부산대학교 도서관

To achieve multi-Gb/s data rates in 6G optical wireless access networks based on narrow infrared (IR) laser beams, a high-speed receiver with two key specifications is needed: a sufficiently large aperture to collect the required optical power and a wide field-of-view (FOV) to avoid strict alignment issues. This paper puts forward the systematic design and optimisation of multi-tier non-imaging angle diversity receivers (ADRs) composed of compound parabolic concentrators (CPCs) coupled with photodiode (PD) arrays for laser-based optical wireless communication (OWC) links. Design tradeoffs include the gain-FOV tradeoff for each receiver element and the area-bandwidth tradeoff for each PD array.

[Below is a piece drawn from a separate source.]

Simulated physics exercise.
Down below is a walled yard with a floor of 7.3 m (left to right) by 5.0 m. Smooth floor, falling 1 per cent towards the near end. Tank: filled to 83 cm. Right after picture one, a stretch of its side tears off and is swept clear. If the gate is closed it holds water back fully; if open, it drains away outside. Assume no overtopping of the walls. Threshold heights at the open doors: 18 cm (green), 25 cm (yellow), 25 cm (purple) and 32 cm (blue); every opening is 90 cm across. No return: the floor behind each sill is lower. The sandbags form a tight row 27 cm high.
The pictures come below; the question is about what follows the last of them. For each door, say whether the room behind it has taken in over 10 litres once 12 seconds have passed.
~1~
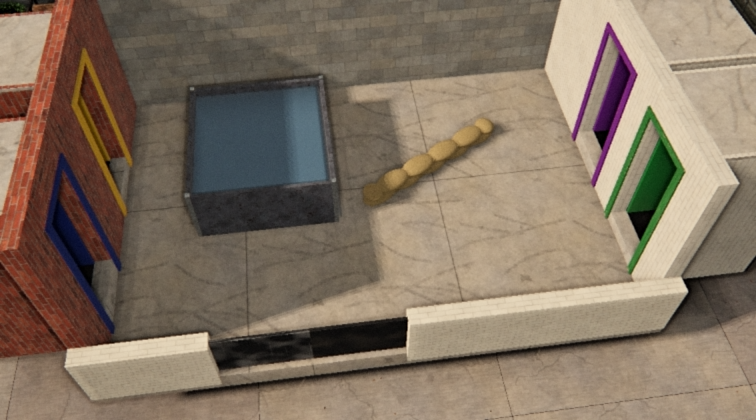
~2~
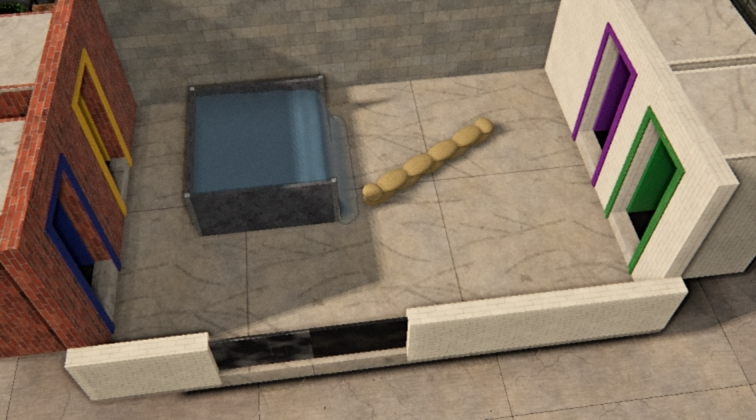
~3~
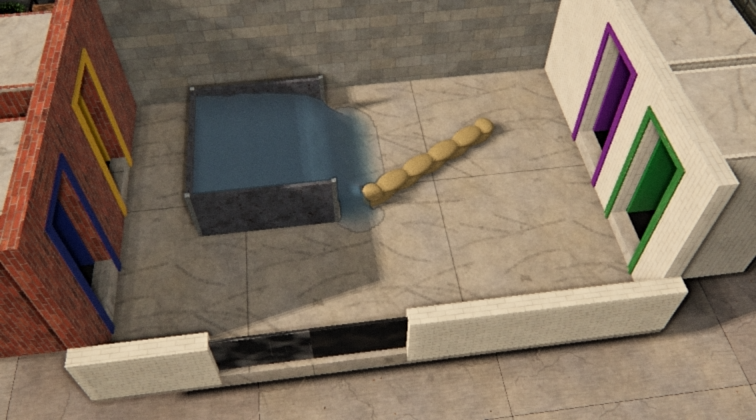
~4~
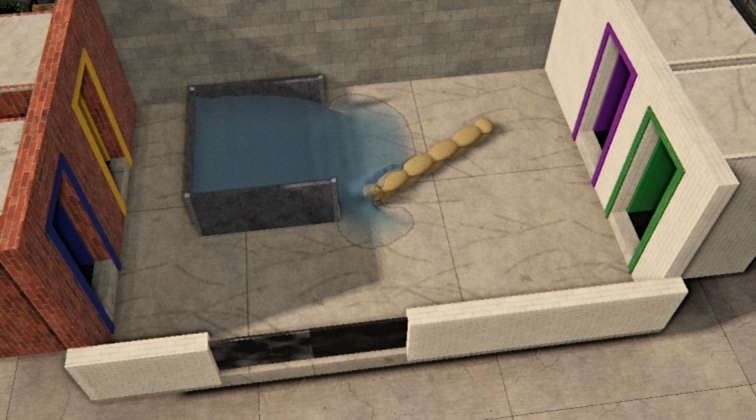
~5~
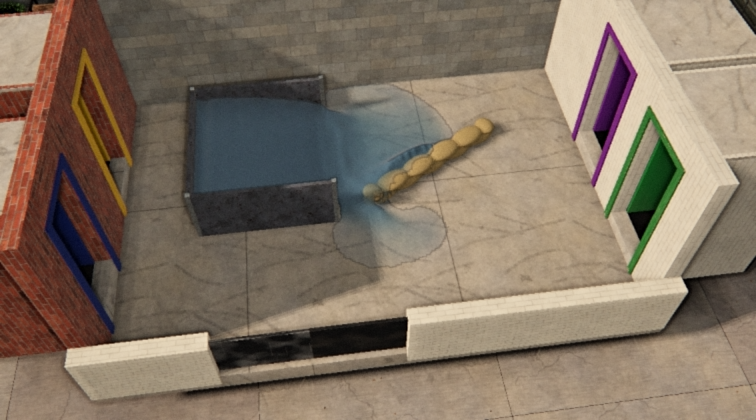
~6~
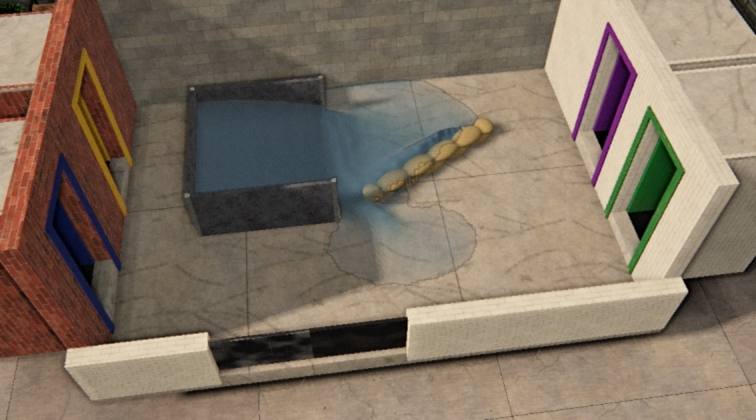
The green door: Over, the yellow door: Not over, the purple door: Not over, the blue door: Not over.
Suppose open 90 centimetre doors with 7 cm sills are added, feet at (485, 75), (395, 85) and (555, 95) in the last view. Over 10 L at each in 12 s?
In turn: Beyond it, beyond it, beyond it.
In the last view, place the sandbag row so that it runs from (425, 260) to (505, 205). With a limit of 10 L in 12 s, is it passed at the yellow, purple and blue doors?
Well, the yellow one is within bounds, the purple one is more than allowed, and the blue one is within bounds.
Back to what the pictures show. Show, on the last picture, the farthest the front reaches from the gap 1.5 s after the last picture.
I'd mark it close to (636, 308).
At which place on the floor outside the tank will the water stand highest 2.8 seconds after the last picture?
About (586, 314).
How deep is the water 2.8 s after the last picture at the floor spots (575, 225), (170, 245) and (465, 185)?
Depths: About 7, 0 and 7 centimetres.
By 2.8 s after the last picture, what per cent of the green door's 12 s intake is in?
Fraction in by then: Around 40 per cent.
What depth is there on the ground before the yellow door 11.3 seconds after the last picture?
It's some 16.5 centimetres deep.
Then, 0.7 s after the last picture water covers 45 % of the floor and is deepest (50 cm) near (540, 75); green door not reached, yellow door not reached, purple door not reached, blue door not reached.
Then, 1.5 s after the last picture water covers 60 % of the floor and is deepest (66 cm) near (543, 82); green door not reached, yellow door not reached, purple door 18 cm at the sill, 0 L in, blue door not reached.
Then, 2.8 s after the last picture water covers 65 % of the floor and is deepest (54 cm) near (586, 314); green door 14 cm at the sill, 21 L in, yellow door not reached, purple door 18 cm at the sill, 0 L in, blue door not reached.
Then, 6.3 s after the last picture water covers 90 % of the floor and is deepest (27 cm) near (114, 324); green door 15 cm at the sill, 51 L in, yellow door 10 cm at the sill, 0 L in, purple door 8 cm at the sill, 0 L in, blue door 24 cm at the sill, 0 L in.
Then, 11.3 s after the last picture water covers 95 % of the floor and is deepest (18 cm) near (392, 326); green door 8 cm at the sill, 51 L in, yellow door 17 cm at the sill, 0 L in, purple door 6 cm at the sill, 0 L in, blue door 15 cm at the sill, 0 L in.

The rate maximisation is formulated as a non-convex optimisation problem under the constraints on the minimum required FOV and the overall ADR dimensions to find the optimum configuration of the receiver bandwidth and FOV, and a low-complexity optimal solution is proposed. The ADR performance is studied using computer simulations and insightful design guidelines are provided through various numerical examples. An efficient technique is also proposed to reduce the ADR dimensions based on CPC length truncation. It is shown that a compact ADR with a height of $\leq 0.5$ cm and an effective area of $\leq 0.5$ cm2 reaches a data rate of 12 Gb/s with a half-angle FOV of 30° over a 3 m link distance.